The past eight years under Putin have seen an economic rebound that has brought significant improvements in popular living standards and a growing sense of national pride among Russians.

Many people voting Sunday said they were supporting UR out of concern that any abrupt political changes could bring a return to the mass poverty and social turmoil of the 1990s.

“I support the status quo and hope Putin will stay for a long time,” said Boris Yezhov, a businessman who voted in a suburban Moscow polling station.

Putin, who is constitutionally required to leave the top post following presidential elections slated for March 2, has pegged his personal future to the outcome of the Duma elections. Though he has yet to disclose his plans, UR’s huge majority could set him up to be a critical player in Russia as prime minister, speaker of parliament, or some other key role.
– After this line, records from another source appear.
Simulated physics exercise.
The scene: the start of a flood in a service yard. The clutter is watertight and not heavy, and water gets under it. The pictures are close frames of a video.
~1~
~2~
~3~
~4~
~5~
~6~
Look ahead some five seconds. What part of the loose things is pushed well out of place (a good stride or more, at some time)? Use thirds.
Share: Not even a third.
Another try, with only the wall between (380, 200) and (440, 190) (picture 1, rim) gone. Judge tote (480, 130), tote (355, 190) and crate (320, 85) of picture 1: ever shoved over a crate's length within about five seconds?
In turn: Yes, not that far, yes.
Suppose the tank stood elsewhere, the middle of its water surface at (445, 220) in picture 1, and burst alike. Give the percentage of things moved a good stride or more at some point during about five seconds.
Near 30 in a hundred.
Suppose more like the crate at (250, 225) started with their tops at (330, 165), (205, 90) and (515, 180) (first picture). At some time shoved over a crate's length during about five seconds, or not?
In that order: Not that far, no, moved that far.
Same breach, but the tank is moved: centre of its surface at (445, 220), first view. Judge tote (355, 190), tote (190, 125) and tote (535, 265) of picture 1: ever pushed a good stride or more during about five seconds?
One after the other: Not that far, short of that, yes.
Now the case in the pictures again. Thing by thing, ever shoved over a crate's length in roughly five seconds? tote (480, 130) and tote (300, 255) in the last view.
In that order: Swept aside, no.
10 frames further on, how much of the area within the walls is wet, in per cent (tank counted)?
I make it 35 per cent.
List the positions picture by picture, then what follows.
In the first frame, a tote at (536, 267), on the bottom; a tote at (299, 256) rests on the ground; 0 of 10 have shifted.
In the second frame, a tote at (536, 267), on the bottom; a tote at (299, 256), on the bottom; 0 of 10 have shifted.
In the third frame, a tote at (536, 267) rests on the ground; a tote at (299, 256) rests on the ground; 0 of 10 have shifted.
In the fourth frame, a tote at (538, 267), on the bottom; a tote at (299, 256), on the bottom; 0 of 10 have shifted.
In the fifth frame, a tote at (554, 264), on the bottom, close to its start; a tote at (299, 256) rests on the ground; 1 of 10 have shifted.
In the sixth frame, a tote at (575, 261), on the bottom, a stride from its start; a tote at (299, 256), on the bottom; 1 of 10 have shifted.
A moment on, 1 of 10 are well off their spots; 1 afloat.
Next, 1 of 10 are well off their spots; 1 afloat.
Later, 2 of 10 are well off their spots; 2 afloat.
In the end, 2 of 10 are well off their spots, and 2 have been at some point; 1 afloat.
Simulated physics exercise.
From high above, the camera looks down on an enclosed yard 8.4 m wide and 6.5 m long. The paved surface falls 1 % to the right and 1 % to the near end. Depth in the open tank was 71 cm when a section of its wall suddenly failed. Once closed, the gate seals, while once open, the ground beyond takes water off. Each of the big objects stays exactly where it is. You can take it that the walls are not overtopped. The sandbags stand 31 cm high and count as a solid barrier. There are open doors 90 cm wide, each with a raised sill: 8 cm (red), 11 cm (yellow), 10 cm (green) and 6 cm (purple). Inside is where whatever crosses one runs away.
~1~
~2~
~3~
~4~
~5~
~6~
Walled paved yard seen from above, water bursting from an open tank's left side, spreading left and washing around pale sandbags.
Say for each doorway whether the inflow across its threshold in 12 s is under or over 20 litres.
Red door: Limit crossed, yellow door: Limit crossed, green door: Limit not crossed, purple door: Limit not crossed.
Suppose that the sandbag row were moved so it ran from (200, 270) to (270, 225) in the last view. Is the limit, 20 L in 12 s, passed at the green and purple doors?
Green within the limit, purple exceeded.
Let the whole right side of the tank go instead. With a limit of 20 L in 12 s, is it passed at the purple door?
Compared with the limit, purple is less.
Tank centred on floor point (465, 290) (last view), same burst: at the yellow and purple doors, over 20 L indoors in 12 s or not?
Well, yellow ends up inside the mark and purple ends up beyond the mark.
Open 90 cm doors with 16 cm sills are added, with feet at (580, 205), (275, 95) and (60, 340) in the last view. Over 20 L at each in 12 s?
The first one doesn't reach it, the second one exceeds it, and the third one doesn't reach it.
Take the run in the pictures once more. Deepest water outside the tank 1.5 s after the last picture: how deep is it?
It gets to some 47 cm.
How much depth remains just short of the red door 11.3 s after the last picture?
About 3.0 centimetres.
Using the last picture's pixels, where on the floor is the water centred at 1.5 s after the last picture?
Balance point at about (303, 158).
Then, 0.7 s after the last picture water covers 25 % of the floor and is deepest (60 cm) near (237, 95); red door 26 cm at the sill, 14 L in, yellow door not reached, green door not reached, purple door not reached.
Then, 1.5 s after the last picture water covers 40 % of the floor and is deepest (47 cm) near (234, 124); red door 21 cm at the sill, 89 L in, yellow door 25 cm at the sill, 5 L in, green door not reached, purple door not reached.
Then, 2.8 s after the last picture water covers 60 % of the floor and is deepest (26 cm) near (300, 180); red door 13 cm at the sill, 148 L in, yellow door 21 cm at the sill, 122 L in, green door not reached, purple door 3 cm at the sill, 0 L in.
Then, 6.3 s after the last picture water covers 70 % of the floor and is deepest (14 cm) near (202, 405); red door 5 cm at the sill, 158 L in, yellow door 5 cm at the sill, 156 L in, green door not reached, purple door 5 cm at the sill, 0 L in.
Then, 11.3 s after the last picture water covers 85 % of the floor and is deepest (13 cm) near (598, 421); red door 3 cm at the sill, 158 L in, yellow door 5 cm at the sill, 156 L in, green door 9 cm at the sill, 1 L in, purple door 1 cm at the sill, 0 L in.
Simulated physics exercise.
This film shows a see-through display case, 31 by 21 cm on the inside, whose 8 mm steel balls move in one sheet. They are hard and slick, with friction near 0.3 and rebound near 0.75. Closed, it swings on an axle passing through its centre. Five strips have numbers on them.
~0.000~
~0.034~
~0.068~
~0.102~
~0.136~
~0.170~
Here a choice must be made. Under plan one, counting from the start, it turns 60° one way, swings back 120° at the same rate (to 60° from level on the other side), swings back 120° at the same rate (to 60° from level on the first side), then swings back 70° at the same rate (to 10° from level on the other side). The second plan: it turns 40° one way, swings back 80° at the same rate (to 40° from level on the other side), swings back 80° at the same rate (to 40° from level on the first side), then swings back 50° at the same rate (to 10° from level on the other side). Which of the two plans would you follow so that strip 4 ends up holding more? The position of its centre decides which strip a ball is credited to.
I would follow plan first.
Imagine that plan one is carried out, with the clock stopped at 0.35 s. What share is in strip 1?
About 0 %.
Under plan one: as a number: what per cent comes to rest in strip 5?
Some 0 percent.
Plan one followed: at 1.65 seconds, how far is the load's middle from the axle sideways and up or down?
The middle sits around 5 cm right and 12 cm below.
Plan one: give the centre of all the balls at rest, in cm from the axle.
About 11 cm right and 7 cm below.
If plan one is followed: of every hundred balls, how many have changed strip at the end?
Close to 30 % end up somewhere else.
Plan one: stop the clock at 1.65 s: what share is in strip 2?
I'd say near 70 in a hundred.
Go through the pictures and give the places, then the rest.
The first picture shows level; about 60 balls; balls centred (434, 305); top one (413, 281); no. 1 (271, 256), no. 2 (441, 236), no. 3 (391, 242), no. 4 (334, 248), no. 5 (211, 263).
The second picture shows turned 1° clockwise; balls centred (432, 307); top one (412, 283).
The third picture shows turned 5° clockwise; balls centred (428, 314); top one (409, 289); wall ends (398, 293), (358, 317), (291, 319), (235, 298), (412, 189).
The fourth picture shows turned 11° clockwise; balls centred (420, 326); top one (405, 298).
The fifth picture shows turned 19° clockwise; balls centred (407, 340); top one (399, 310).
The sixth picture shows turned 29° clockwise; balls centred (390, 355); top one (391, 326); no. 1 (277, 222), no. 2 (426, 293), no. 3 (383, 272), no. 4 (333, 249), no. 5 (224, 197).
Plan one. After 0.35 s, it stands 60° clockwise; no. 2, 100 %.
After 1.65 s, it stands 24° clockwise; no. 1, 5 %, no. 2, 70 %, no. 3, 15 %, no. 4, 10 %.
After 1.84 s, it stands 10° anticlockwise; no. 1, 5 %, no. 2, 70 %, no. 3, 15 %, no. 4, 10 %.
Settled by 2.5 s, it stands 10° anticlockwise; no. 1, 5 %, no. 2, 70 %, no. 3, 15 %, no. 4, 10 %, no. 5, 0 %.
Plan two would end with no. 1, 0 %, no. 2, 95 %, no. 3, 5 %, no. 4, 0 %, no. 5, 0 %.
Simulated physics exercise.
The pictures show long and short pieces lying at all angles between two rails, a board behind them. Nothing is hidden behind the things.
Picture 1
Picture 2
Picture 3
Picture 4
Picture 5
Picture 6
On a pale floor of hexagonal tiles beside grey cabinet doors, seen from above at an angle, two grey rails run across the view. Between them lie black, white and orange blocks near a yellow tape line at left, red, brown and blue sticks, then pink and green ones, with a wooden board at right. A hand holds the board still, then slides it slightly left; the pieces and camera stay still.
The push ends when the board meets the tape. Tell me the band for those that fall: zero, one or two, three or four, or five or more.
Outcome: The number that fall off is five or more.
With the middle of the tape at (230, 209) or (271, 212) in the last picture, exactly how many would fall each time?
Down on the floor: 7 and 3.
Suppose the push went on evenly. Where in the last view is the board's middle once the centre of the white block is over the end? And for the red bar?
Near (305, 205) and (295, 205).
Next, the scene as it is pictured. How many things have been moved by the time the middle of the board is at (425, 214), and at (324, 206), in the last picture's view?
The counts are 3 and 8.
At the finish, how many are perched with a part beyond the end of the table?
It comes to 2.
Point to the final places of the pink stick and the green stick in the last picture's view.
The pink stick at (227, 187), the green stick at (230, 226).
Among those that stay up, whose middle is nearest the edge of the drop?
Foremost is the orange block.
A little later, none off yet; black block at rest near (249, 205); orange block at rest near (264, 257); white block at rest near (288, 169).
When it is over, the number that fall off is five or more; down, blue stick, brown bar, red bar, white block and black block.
Putin’s personal approval rating has seldom slipped below 70 percent during his eight years in power. In October, it spiked to 84 percent.

Over 107 million Russians across 11 time zones were eligible to vote, and turnout exceeded 60 percent, according to the Central Elections Commission.

The campaign was dogged by allegations of official abuses, including complaints that the state-run press lavished attention on Putin and UR while granting scant – and mostly negative – attention to opposition parties.

Russia’s only group of independent election monitors, Golos, complained Sunday that its activists had experienced harassment by police in several regions during the voting, including Krasnoyarsk, Oryol, and Voronezh.

Communist Party leader Gennady Zyuganov, who plans to run for the presidency, told journalists that Sunday’s polls were “the toughest and least democratic” ever held in post-Soviet Russia.

Garry Kasparov, head of the anti-Kremlin Other Russia movement said he had deliberately spoiled his own ballot to protest the lack of real choice. “Of course these elections were rigged from the very beginning,” he said.

Revisions to electoral law in recent years have eliminated local constituency races that made it possible for about 100 independent deputies to sit in the Duma. The revisions also made it much more difficult to register an opposition political party and raised the bar for entry into the State Duma to 7 percent of the votes.